Turning weeds into energy in Ethiopia
Turning weeds into energy in Ethiopia
When Asha Abdikadir Ahmed used to cook with firewood, her restaurant filled with billowing clouds of smoke. But now, when she tosses a briquette onto the fire, it burns clean and lasts all morning.
“This is better than the firewood I was using before. It is cheaper and more efficient,” says Asha, 42, who has been running her own restaurant in Bur Amino camp for Somali refugees in southern Ethiopia since it opened in 2011.
Ladling sauce on to a nest of spaghetti for a customer, Asha explains that, instead of paying 150 Ethiopian birr (about US$5) a day for a bundle of wood to use as fuel, two briquettes costing five birr each (US$0.20) can see her through the day.
For the past few months, Asha has been buying the briquettes from a cooperative of more than 70 Somali refugees and local Ethiopian women, which has been turning prosopis juliflora – a notoriously invasive, spiky tree – into a cleaner source of energy that brings a range of benefits to the economy and environment.
Native to South and Central America, prosopis was planted in Africa throughout the 20th century and was initially welcomed for providing firewood for cooking, wood for homes and fencing for livestock, shade from the blistering sun, and a defence against soil erosion.

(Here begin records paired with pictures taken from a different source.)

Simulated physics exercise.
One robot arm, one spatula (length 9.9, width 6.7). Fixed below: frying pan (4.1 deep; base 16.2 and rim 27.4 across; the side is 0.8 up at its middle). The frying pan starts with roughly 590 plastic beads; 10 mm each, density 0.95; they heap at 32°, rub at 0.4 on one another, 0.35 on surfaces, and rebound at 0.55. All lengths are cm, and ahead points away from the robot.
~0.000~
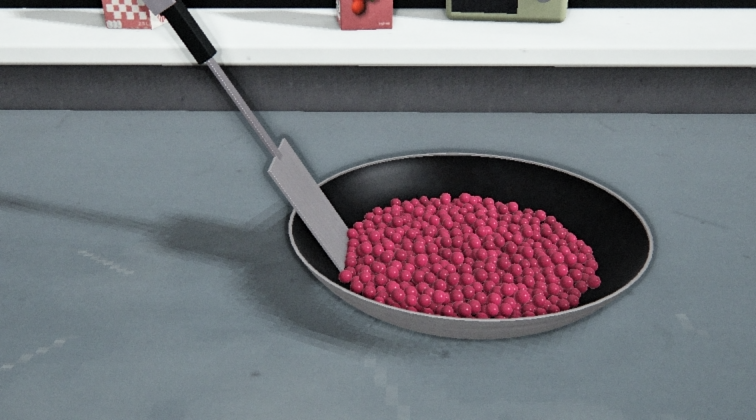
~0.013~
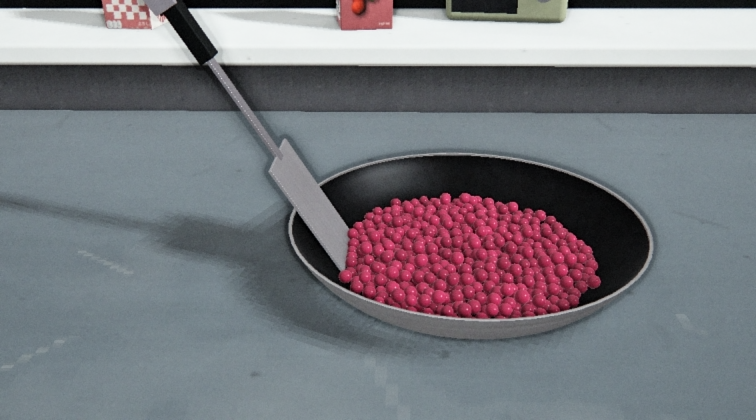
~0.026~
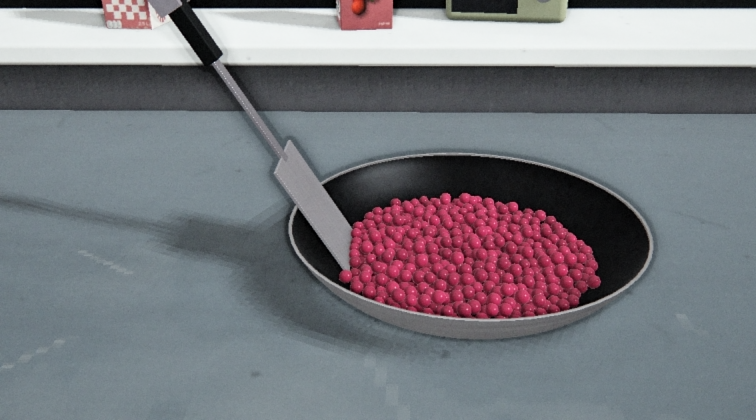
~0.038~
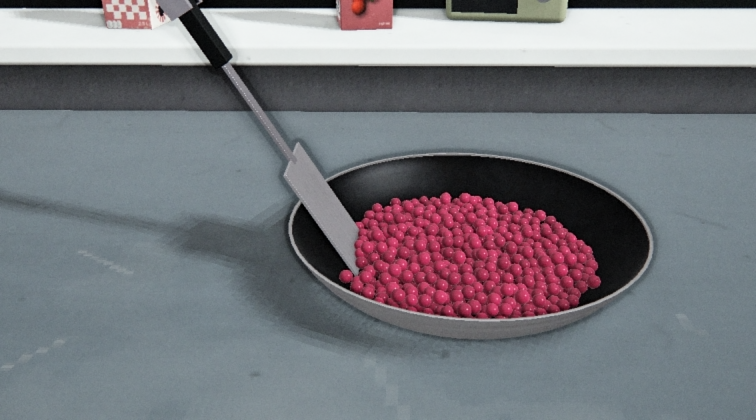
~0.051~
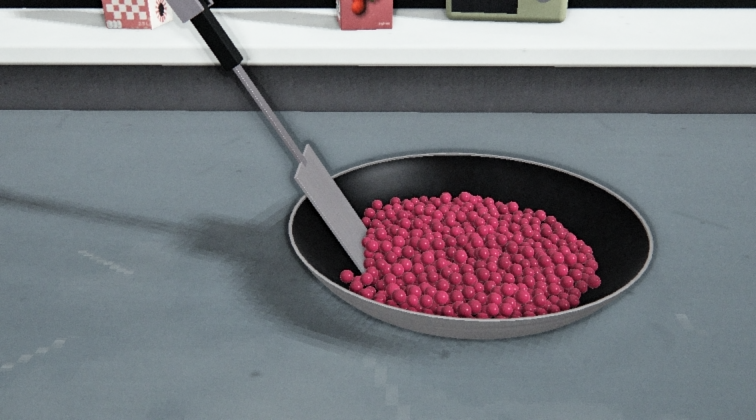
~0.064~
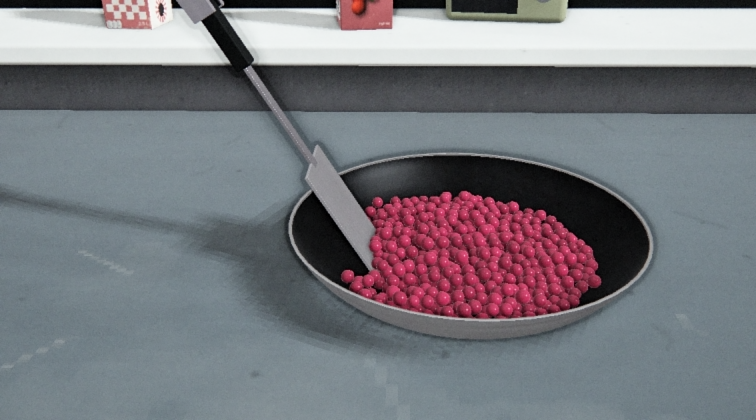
A spatula held at a slant moves slowly a short way to the right inside a black frying pan, pushing into the left edge of a heap of pinkish-red beads, while a few beads remain at its lower left.
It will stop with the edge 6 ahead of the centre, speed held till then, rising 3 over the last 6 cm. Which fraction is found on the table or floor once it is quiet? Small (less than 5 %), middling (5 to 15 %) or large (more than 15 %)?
Share on the table or floor: Small (less than 5 %).
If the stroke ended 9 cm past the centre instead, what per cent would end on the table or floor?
Then about 5 per cent.
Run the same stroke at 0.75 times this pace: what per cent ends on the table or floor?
About 0 per cent.
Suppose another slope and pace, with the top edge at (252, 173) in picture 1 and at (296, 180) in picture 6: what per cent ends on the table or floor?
About 0 per cent.
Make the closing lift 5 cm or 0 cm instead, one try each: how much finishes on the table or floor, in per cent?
Some 0 and 0 per cent.
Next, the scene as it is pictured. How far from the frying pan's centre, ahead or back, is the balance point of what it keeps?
Roughly 3.5 cm ahead.
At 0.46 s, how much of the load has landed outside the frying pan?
Roughly 0 per cent.
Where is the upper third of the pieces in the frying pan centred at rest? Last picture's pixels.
Near (564, 247).
After 0.14 s, sloping 59°, highest piece 4 above the table; 593 in the frying pan.
After 0.22 s, sloping 59°, highest piece 5 above the table; 593 in the frying pan.
After 0.46 s, sloping 59°, highest piece 4 above the table; 593 in the frying pan.
After 1.51 s, sloping 59°, highest piece 4 above the table; 593 in the frying pan.
In the end, 593 in the frying pan. That is 0 % on the table or floor.
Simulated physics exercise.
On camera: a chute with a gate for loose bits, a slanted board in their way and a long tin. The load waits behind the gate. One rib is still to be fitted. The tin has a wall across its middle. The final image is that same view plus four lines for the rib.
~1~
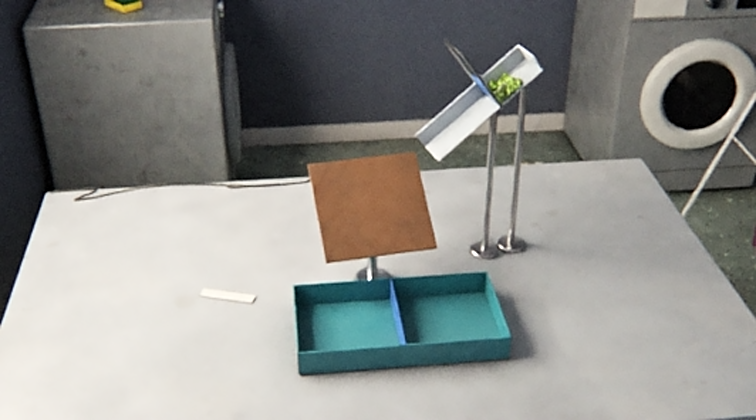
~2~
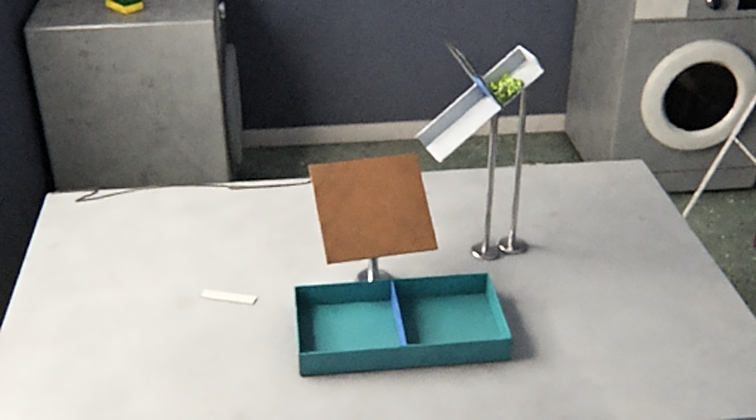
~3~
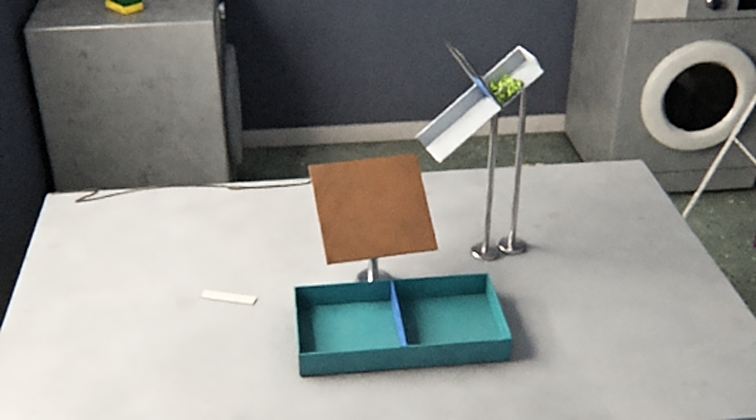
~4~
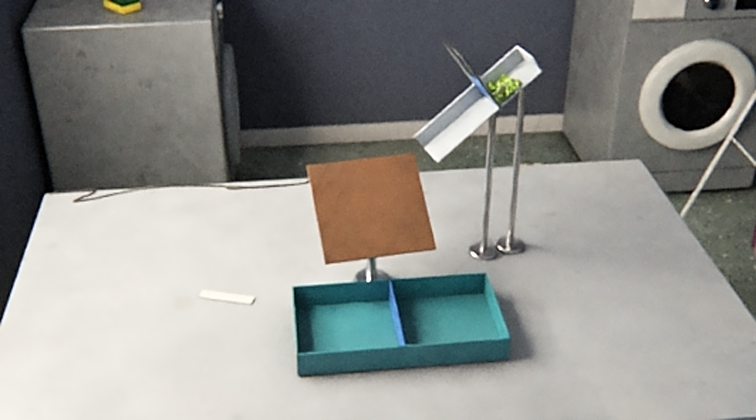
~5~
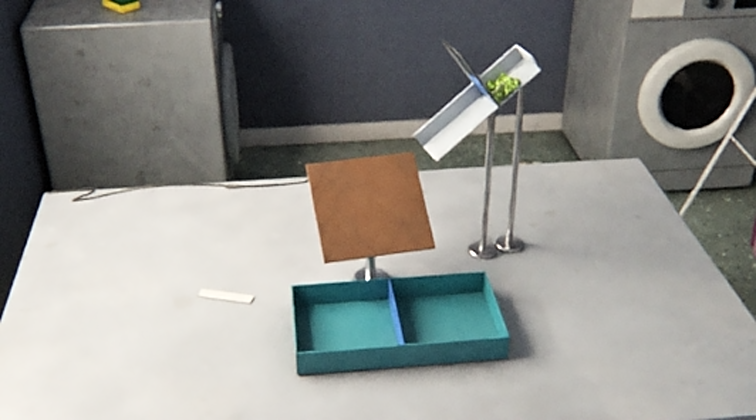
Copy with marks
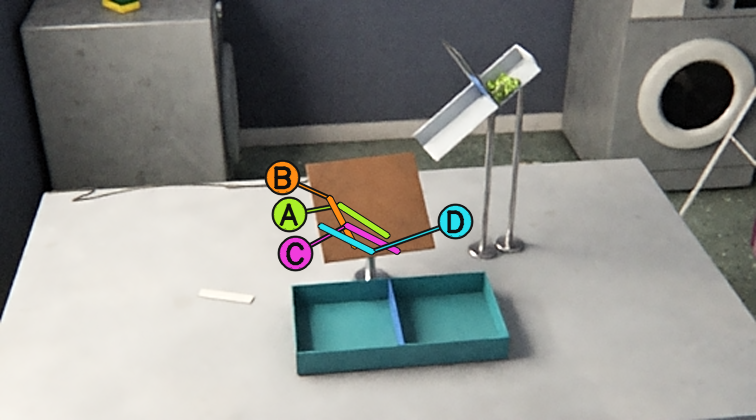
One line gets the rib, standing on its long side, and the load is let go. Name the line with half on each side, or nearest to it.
The best line is D.
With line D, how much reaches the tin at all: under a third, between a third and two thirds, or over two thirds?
Over two thirds.
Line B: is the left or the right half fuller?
More lands on the left.
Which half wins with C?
The right half.
On the marked copy, line A from (339, 205) to (386, 235); line B from (329, 198) to (354, 245); line C from (347, 225) to (397, 251); line D from (321, 226) to (371, 251).
If A is chosen, of what is caught, a small share in the left half, all but a few in the right.
If B is chosen, of what is caught, the bulk in the left half, close to a quarter in the right.
If C is chosen, of what is caught, a small share in the left half, all but a few in the right.
If D is chosen, of what is caught, close to half in the left half, close to half in the right.
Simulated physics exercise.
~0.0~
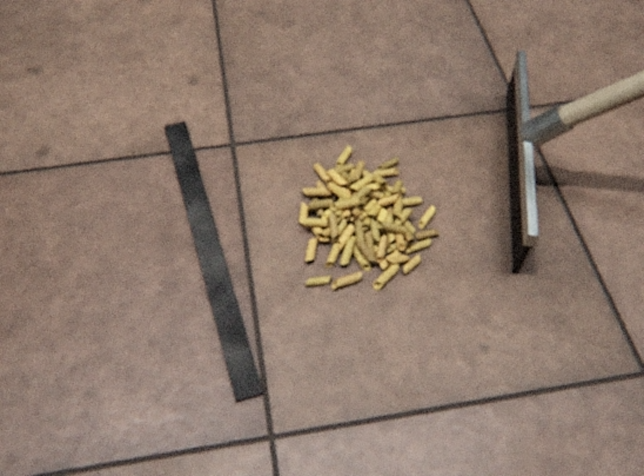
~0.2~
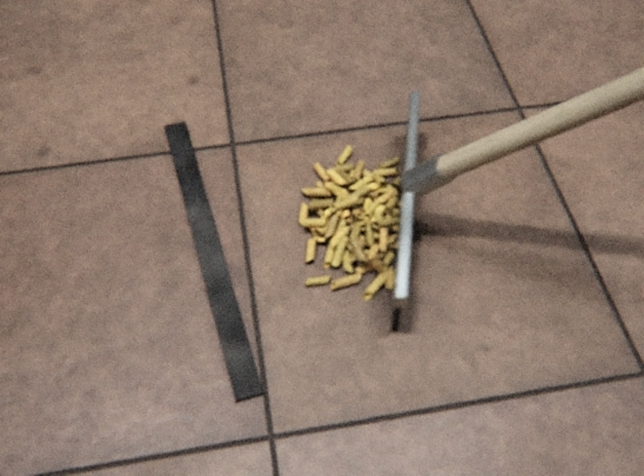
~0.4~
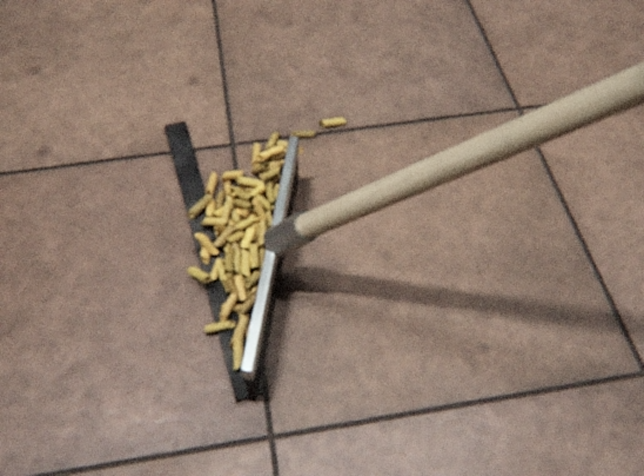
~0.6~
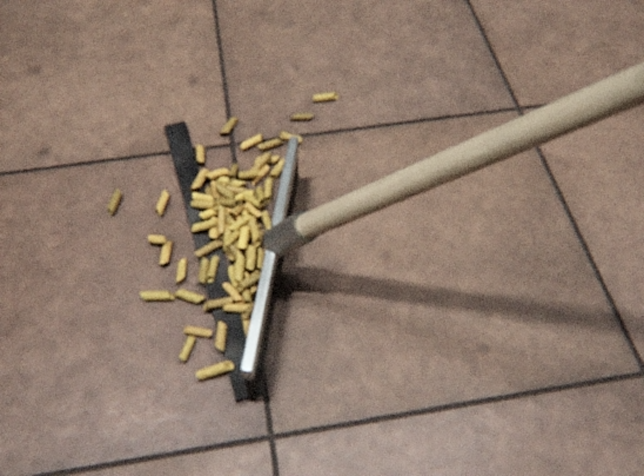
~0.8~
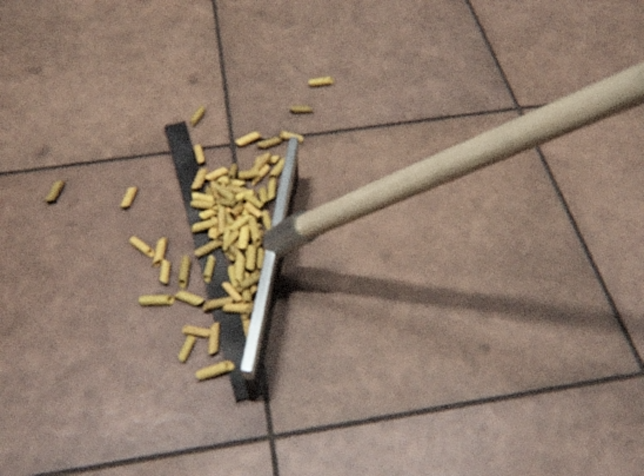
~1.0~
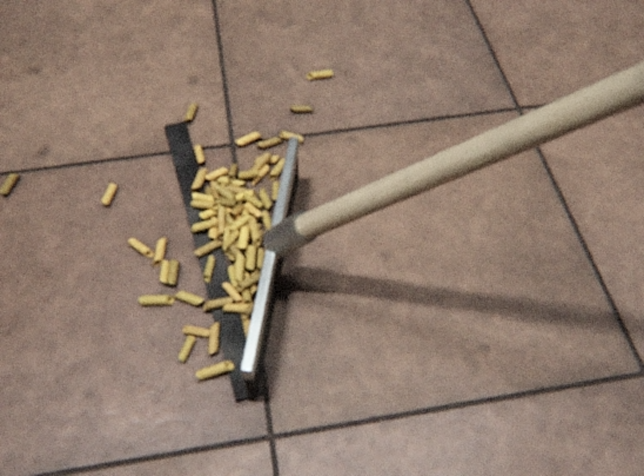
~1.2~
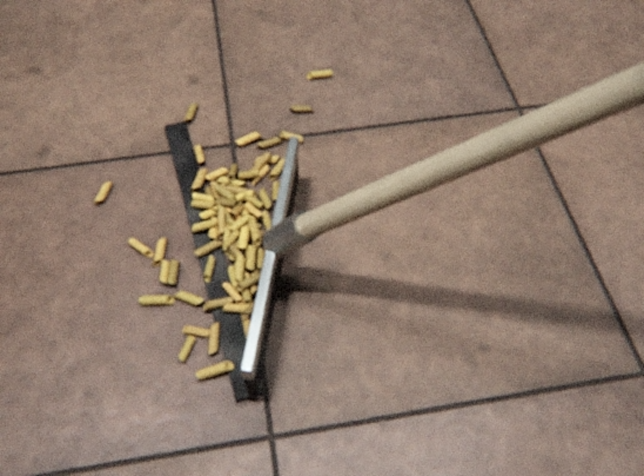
A squeegee on a wooden handle slid left across the brown tiles, pushed a heap of dry pasta pieces up against and over a dark strip, then stopped there as stray pieces scattered beyond it, leaving most bunched between blade and strip.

But growing up to 15 metres in height, it has gained a fearsome reputation for taking over arable grazing land, threatening the livelihoods of farmers and herders. Animals get sick or die from eating its pods and can be pierced by its long, sharp thorns, while the tree’s deep roots suck up water in already thirsty areas.
"Where there is a prosopis tree, there can’t be anything else. It will take up all the water and make the land dry."
“The disadvantages are too many. Where there is a prosopis tree, there can’t be anything else. It will take up all the water and make the land dry,” says Moge Abdi Omar, the project coordinator of Women and Pastoralist Youth Organization, Wa-PYDO, which set up the cooperative in 2017 with support from the IKEA Foundation.
The Bur Amino cooperative buys prosopis from another cooperative which cuts down the tree in Dollo Ado on the border with Somalia. Together, the women strip the bark from the tree to make slow-burning, smokeless briquettes to sell to clients like Asha. The leftovers are sold as firewood for cooking.
Ethiopia hosts more than 700,000 refugees. Meeting the energy needs of refugees in Bur Amino camp and elsewhere continues to be a major challenge.
At least four out of five forcibly displaced people around the world rely on wood for cooking and heating. Not only does this drive deforestation and environmental degradation, but it can also inflame tensions between refugees and host communities that also depend on wood as a source of fuel.
In addition, increasing deforestation often forces refugee women and girls to walk farther and farther to find firewood, exposing them to the risk of being raped or beaten while travelling for long hours alone.
“Before, we used to walk seven or eight kilometres in the bush. There were more dangers then,” said 26-year-old Saredo Abdi, who is a member of the Bur Amino cooperative.
“Before, we used to walk seven or eight kilometres in the bush. There were more dangers then,”
In addition to providing a cleaner fuel, Moge says the project has three clear benefits.
“Since we’re working on livelihoods, the refugees may get income and job opportunities. Secondly, it may solve the problem they have with the host community and thirdly, it helps address protection issues like gender-based violence,” adds Moge.
The support that the cooperative has received from the IKEA Foundation illustrates how a wider approach to address refugee situations can result in greater refugee self-reliance and support to host communities.
Such examples of strategic partnerships and solidarity will be showcased at the Global Refugee Forum – a high-level meeting opening next week in Geneva. The forum will bring together governments, international organizations, local authorities, civil society, the private sector, host community members and refugees themselves to discuss the best policies to protect refugees, and help them and their hosts to thrive and find lasting solutions.
More than 20 kilometres away in Dollo Ado, the prosopois harvesting cooperative are hard at work, hacking away at the trees which have transformed this dry, dusty area into a prickly green forest. Donkeys bray as a line of camels are carefully led through the thicket.
The men throw the logs of the invasive tree onto a pile. Each piece can fetch between 5 birr (US$0.20) and 20 birr (US$0.70).
Resting his axe on his shoulder, Aden Abdullahi Ahmed, a member of the Dollo Ado cooperative says he hopes his work will benefit future generations of host communities and refugees alike. His cooperative started with 10 members representing both refugees and their Ethiopian hosts and now there are 40.
“Cutting down the prosopis will be very useful for energy,” says the 30-year-old. “At the same time, you are eradicating it and clearing the bush. Maybe farmers will benefit from the empty land.”